With its CustomerID Benchmark Model, Buxton performs data analysis on more than 116 million U.S. households and up to six people in any household, providing views into how potential customers live their lives, how they spend their money and what things are important to them.

“What it boils down to is efficiency in site selection and marketing in identifying customers,” Stinneford says. “Once you know where they are and who they are, you are able to use your investment in the best possible way so you are not just blanketing the area and paying for real estate in places that may not produce.”

Keyes says critical to TaMolly’s expansion plans is replicating its family-oriented customer base that has been successful in other locations. “We want to go where we are known and where we have much more similar customers,” he says. “We build relationships: A lot of our customers have been coming to us for years, and we’re starting to see that second-generation customer popping up.

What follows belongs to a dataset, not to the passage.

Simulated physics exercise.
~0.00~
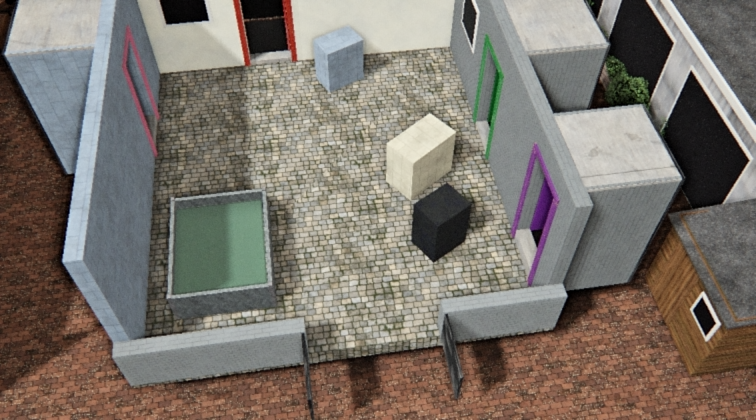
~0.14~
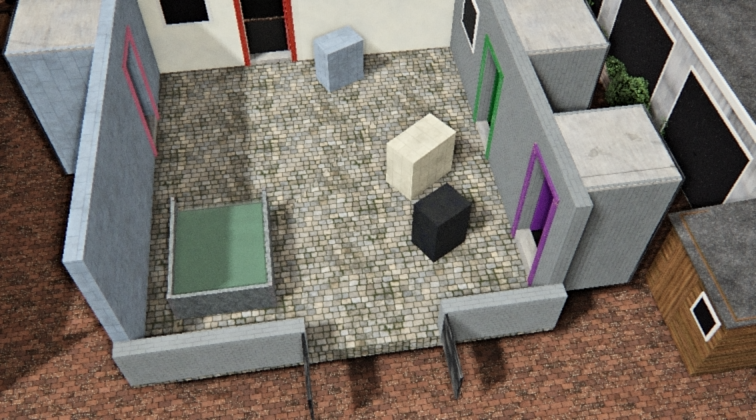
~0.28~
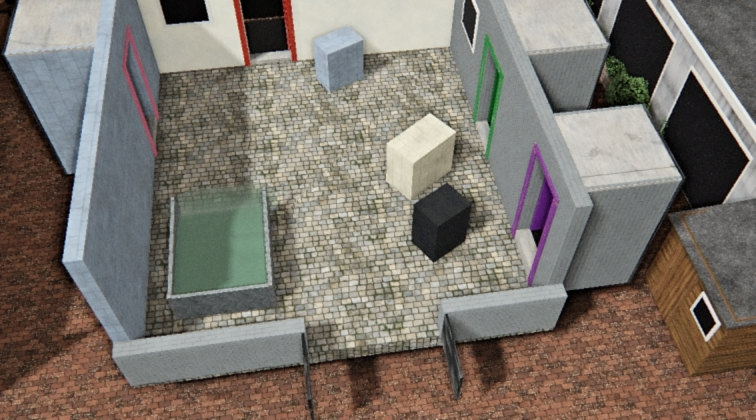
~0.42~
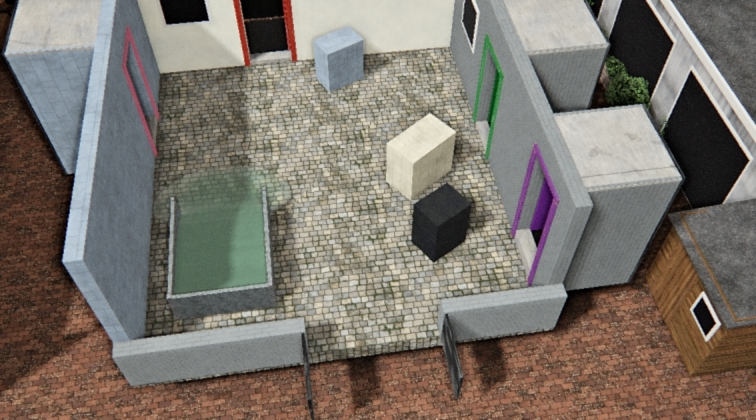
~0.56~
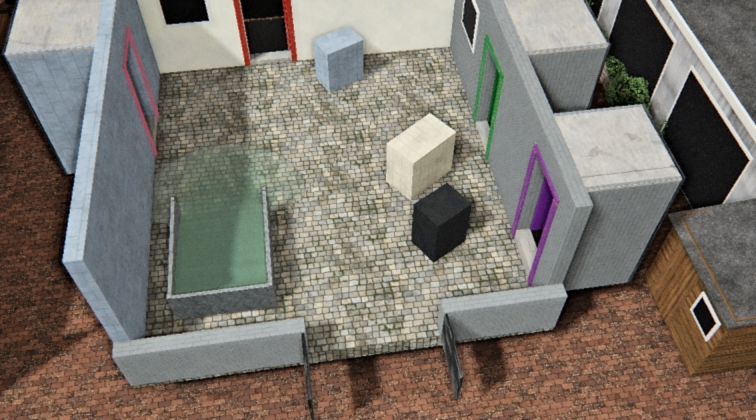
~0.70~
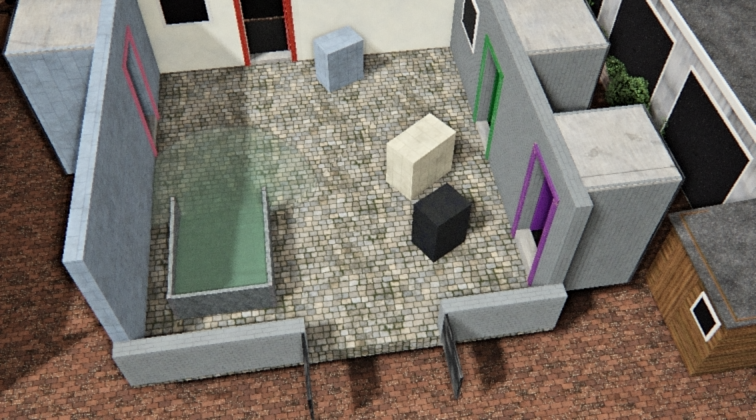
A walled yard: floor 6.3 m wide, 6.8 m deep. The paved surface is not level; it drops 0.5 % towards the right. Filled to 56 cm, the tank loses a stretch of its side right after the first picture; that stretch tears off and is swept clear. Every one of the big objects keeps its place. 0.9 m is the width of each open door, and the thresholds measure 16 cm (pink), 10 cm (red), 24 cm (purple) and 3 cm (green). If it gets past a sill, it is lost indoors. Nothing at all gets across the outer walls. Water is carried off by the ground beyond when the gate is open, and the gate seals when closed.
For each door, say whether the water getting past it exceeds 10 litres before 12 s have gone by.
One by one: The pink door lets in less than the cap. The red door lets in more than the cap. The purple door lets in less than the cap. The green door lets in more than the cap.
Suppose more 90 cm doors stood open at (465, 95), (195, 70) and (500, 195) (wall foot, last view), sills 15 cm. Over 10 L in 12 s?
First doorway falls short, second gets there, third falls short.
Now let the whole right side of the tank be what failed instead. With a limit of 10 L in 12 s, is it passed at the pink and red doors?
Pink door doesn't reach it, red door doesn't reach it.
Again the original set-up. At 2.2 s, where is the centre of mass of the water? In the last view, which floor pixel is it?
Its balance point lies near (227, 170).
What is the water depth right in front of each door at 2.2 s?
Depth readings (cm): Pink = 12; red = 18; purple = 0; green = 0.
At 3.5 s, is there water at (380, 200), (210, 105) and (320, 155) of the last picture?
First spot bone dry, second soaked, third soaked.
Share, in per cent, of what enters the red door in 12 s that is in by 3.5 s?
65 percent or so by then.
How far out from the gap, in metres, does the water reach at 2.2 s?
About 4.6 m.
After 1.4 s water covers 30 % of the floor and is deepest (22 cm) near (213, 209); pink door 9 cm at the sill, 0 L in, red door not reached, purple door not reached, green door not reached.
After 2.2 s water covers 35 % of the floor and is deepest (33 cm) near (161, 77); pink door 12 cm at the sill, 0 L in, red door 18 cm at the sill, 8 L in, purple door not reached, green door not reached.
After 3.5 s water covers 45 % of the floor and is deepest (21 cm) near (186, 97); pink door 7 cm at the sill, 0 L in, red door 17 cm at the sill, 45 L in, purple door not reached, green door not reached.
After 7.0 s water covers 60 % of the floor and is deepest (12 cm) near (441, 134); pink door 5 cm at the sill, 0 L in, red door 10 cm at the sill, 66 L in, purple door not reached, green door 9 cm at the sill, 8 L in.
After 12.0 s water covers 95 % of the floor and is deepest (7 cm) near (450, 50); pink door 3 cm at the sill, 0 L in, red door 3 cm at the sill, 66 L in, purple door 5 cm at the sill, 0 L in, green door 6 cm at the sill, 65 L in.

“Capital at this stage of the market can be expensive, and you want to make sure that … you’re not spending your money on a site that may not be where your customers are,” he says. “For us, it is very important to know exactly.”

Tom Buxton founded the company in 1994 after working as a corporate vice president in the real estate, design and construction division for Radio Shack. In the past, retailers would rely on “smelling the dirt” at a location to site stores, Stinneford says. While value remains in that qualitative, gut-feel approach, companies must be more precise.

Home run advice
“It’s kind of like in baseball,” he says. “You’ve got your scouts and you’ve got your statistical guys. You still need to look at the site and ask does it feel right, is there good access, all those kinds of things. That’s the qualitative.

“What we do is ask, ‘Are there enough of the right kinds of customers, enough of the right other variables in the trade area for you to have a successful location?’ When both of those agree, then you can have supreme confidence in opening up those sites.”

Keyes agrees. “We didn’t want to just rely on visiting a town and talking to a Chamber of Commerce or the city council,” he says. “They’re obviously going to want you to come there, but it may not be the best town for us. When we are able to look at the data we can actually see if this type of community has the make-up that will give us a better return on our investment.”